José Costa foi preso no dia 5 de abril de 1964, levado ao Departamento de Ordem Política e Social (Dops), em BH, e transferido para uma penitenciária em Ribeirão das Neves. Ele ficou detido por mais de um mês. Segundo Luiz Carlos, tudo não passou de uma articulação do então governador do Estado da Guanabara Carlos Lacerda, um dos principais articuladores do golpe militar. “O Lacerda queria ser presidente a qualquer custo e, na briga de poder de quem aparece mais no auge da revolução, ele articulou esse jogo dos supostos chineses espiões. Não eram espiões, e todos sabiam da missão comercial, tinha nome e endereço, ninguém estava escondido”.

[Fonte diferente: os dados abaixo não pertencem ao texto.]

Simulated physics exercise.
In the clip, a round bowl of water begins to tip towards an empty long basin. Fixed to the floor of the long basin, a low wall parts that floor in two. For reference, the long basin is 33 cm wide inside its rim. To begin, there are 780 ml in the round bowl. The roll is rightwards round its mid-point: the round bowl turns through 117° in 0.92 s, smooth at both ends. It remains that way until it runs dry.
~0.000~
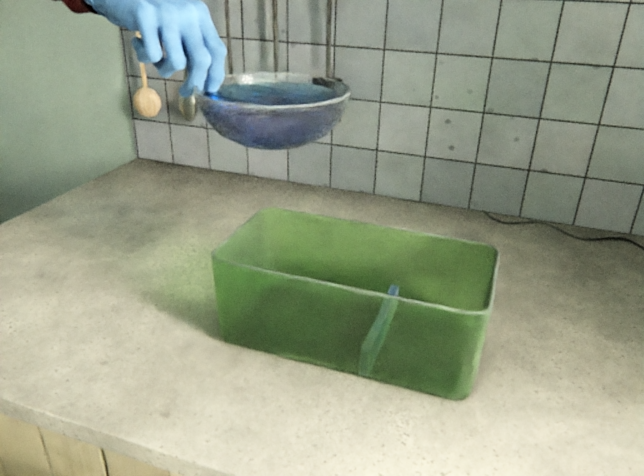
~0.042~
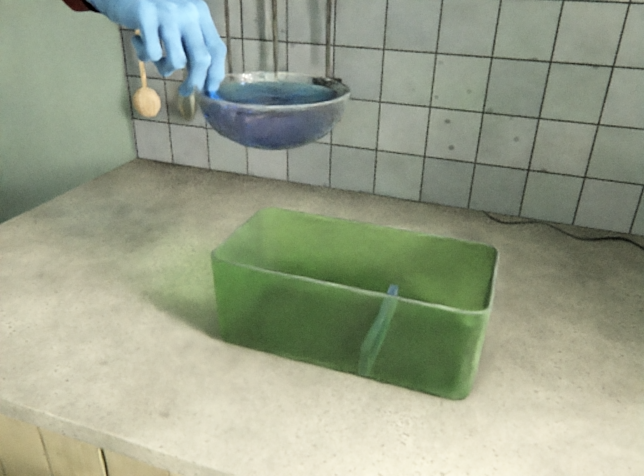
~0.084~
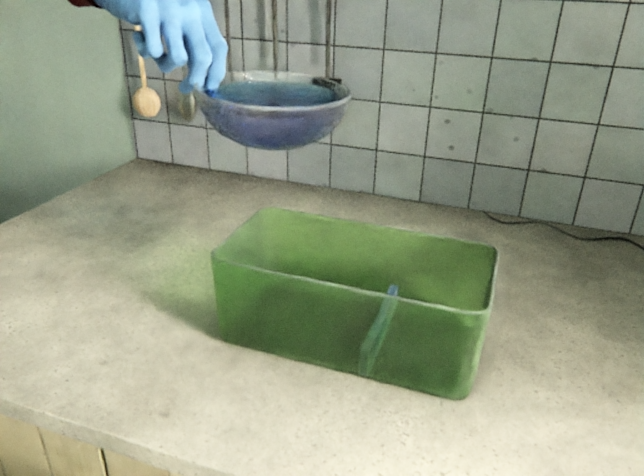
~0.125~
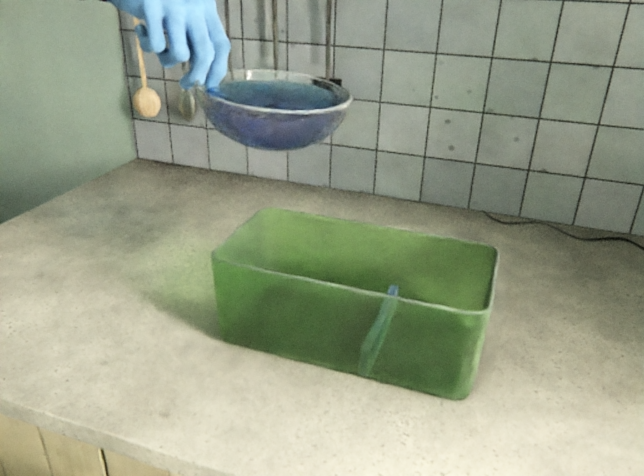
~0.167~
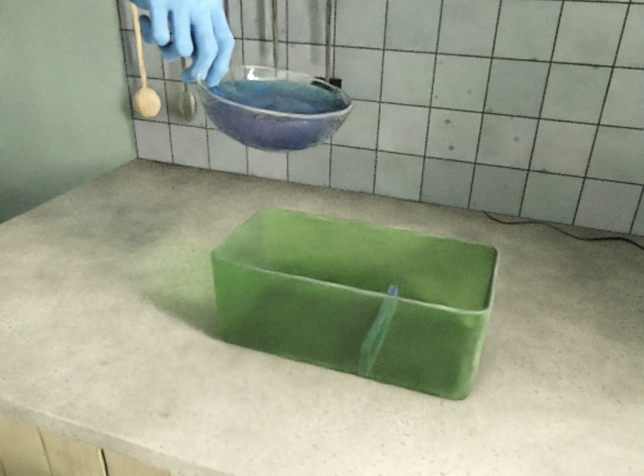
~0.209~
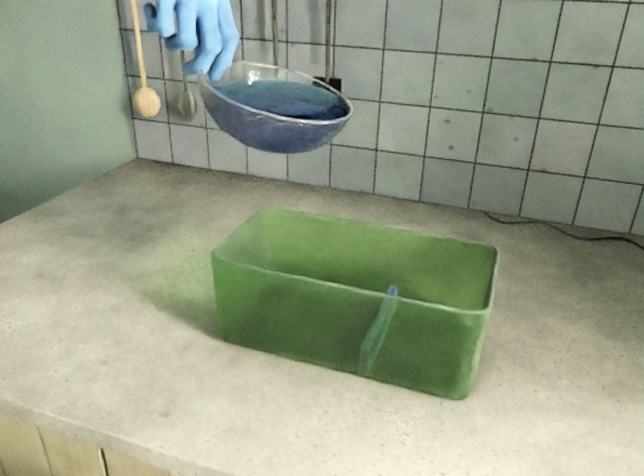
A round bowl of blue-tinted water, held at its left by a blue-gloved hand, hangs nearly level above a green rectangular basin on a worktop. It starts tilting gently to the right, then leans further as the hand lifts its left side and the right rim lowers, while the basin stays still.
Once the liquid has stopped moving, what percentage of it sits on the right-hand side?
About 50 per cent.
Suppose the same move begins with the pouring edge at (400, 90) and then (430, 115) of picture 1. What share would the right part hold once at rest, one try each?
The first try gives around 65 percent, the second around 65 percent.
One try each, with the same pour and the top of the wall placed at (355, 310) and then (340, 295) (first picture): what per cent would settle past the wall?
One try each: Around 70 percent and then around 85 percent.
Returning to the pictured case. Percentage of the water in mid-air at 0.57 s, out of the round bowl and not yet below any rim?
Estimate: Some 48 % of the total.
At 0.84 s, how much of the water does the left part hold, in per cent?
The fraction is near 46 percent.
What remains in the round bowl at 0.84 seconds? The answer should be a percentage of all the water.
What remains is about 0 percent of it all.
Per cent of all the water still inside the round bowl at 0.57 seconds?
About 12 percent.
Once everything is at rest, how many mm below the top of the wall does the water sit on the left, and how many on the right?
Left side: Around 26 mm. Right side: Around 16 mm.
Then, 0.57 s in, the tilt is 80° and 11 per cent is still to pour, 8 is left of the wall and 32 right of it.
Then, 0.84 s in, the tilt is 115° and 0 per cent is still to pour, 46 is left of the wall and 52 right of it.
Then, 1.12 s in, the tilt is 117° and 0 per cent is still to pour, 49 is left of the wall and 50 right of it.
Then, 1.42 s in, the tilt is 117° and 0 per cent is still to pour, 49 is left of the wall and 50 right of it.
Finally, 49 per cent lies left of the wall, 50 right of it and 1 outside.
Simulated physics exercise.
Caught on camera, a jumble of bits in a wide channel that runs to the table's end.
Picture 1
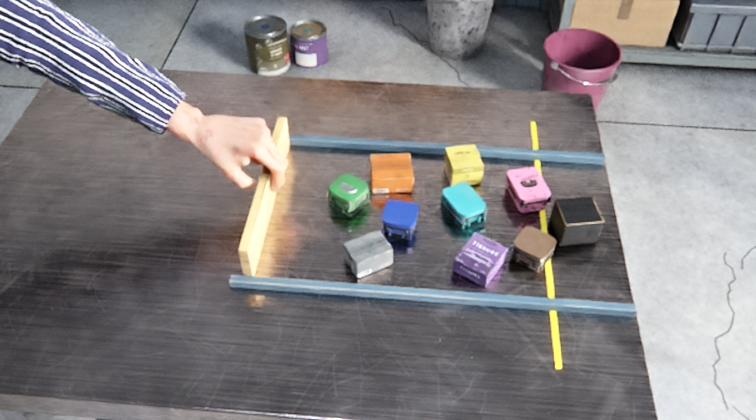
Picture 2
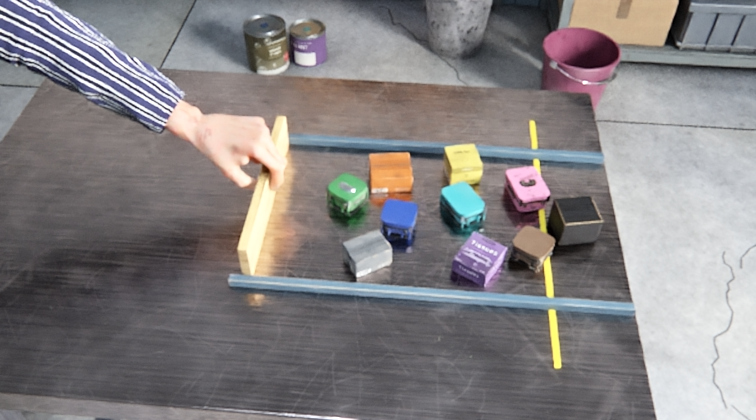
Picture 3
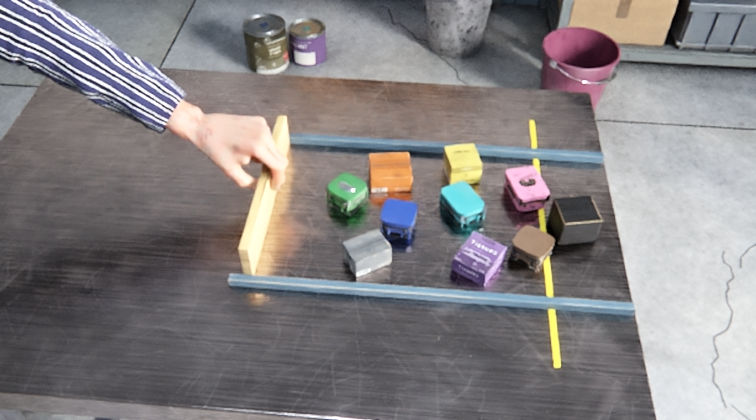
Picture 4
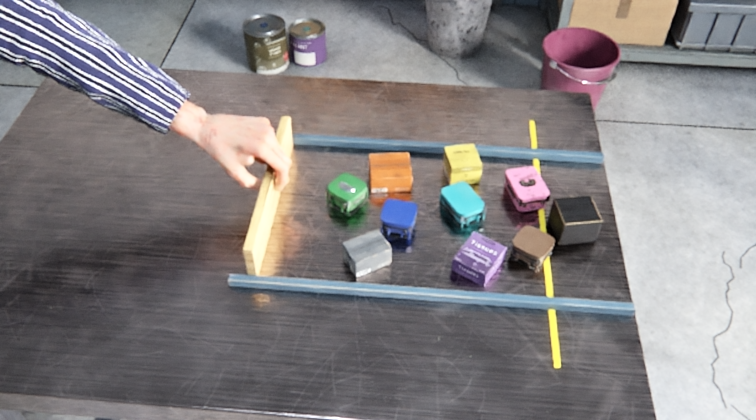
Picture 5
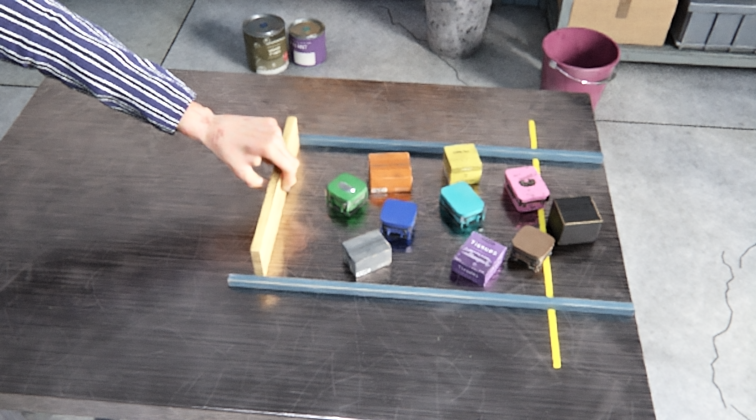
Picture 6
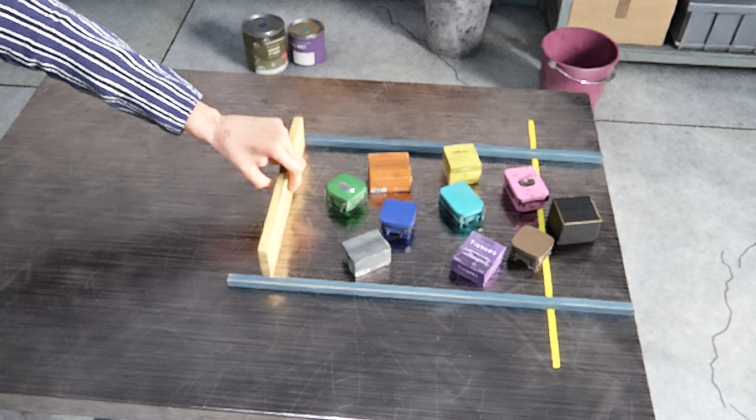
A hand in a striped sleeve holds a pale wooden board upright at the left of a channel between two blue rails, barely moving at first. It then slides the board a short way right, toward the colourful boxes and cases, which stay essentially still around the yellow tape.
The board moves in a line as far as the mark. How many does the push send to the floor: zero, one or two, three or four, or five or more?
Here the number that fall off is one or two.
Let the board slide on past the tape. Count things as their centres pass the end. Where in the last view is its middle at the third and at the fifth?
Its middle is around (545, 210) and later (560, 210).
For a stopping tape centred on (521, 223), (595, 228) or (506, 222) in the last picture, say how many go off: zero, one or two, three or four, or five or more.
One after another: None at all; at least five; none at all.
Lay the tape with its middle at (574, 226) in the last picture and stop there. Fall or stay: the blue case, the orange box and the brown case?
The blue case is kept, the orange box holds on, the brown case goes over.
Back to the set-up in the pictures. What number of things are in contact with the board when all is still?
4 of them.
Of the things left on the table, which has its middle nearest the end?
The pink case ends nearest.
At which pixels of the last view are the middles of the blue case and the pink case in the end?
First (561, 241), then (614, 194).
Soon after, none off yet; black block at rest near (574, 220); brown case at rest near (531, 248); pink case at rest near (525, 190).
After that, none off yet; black block at rest near (574, 220); brown case at rest near (532, 247); pink case moving near (531, 191).
And then, none off yet; black block displaced a little near (593, 216); brown case displaced about its own width near (578, 247); pink case displaced about its own width near (577, 192).
In the end, the number that fall off is one or two; gone, black block.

Após a prisão, o jornal deixou de lado a cobertura política e mergulhou ainda mais na cobertura econômica. Os editoriais oscilavam entre a crítica ao governo João Goulart e aceitação do golpe como necessário, entre aplausos ao novo regime e a crítica contida à política econômica dos militares. O DC se manteve como porta-voz das entidades empresariais e do desenvolvimento de Minas. Entre as boas notícias do período, destaca-se a ampla cobertura à inauguração da Refinaria Gabriel Passos, em março de 1968.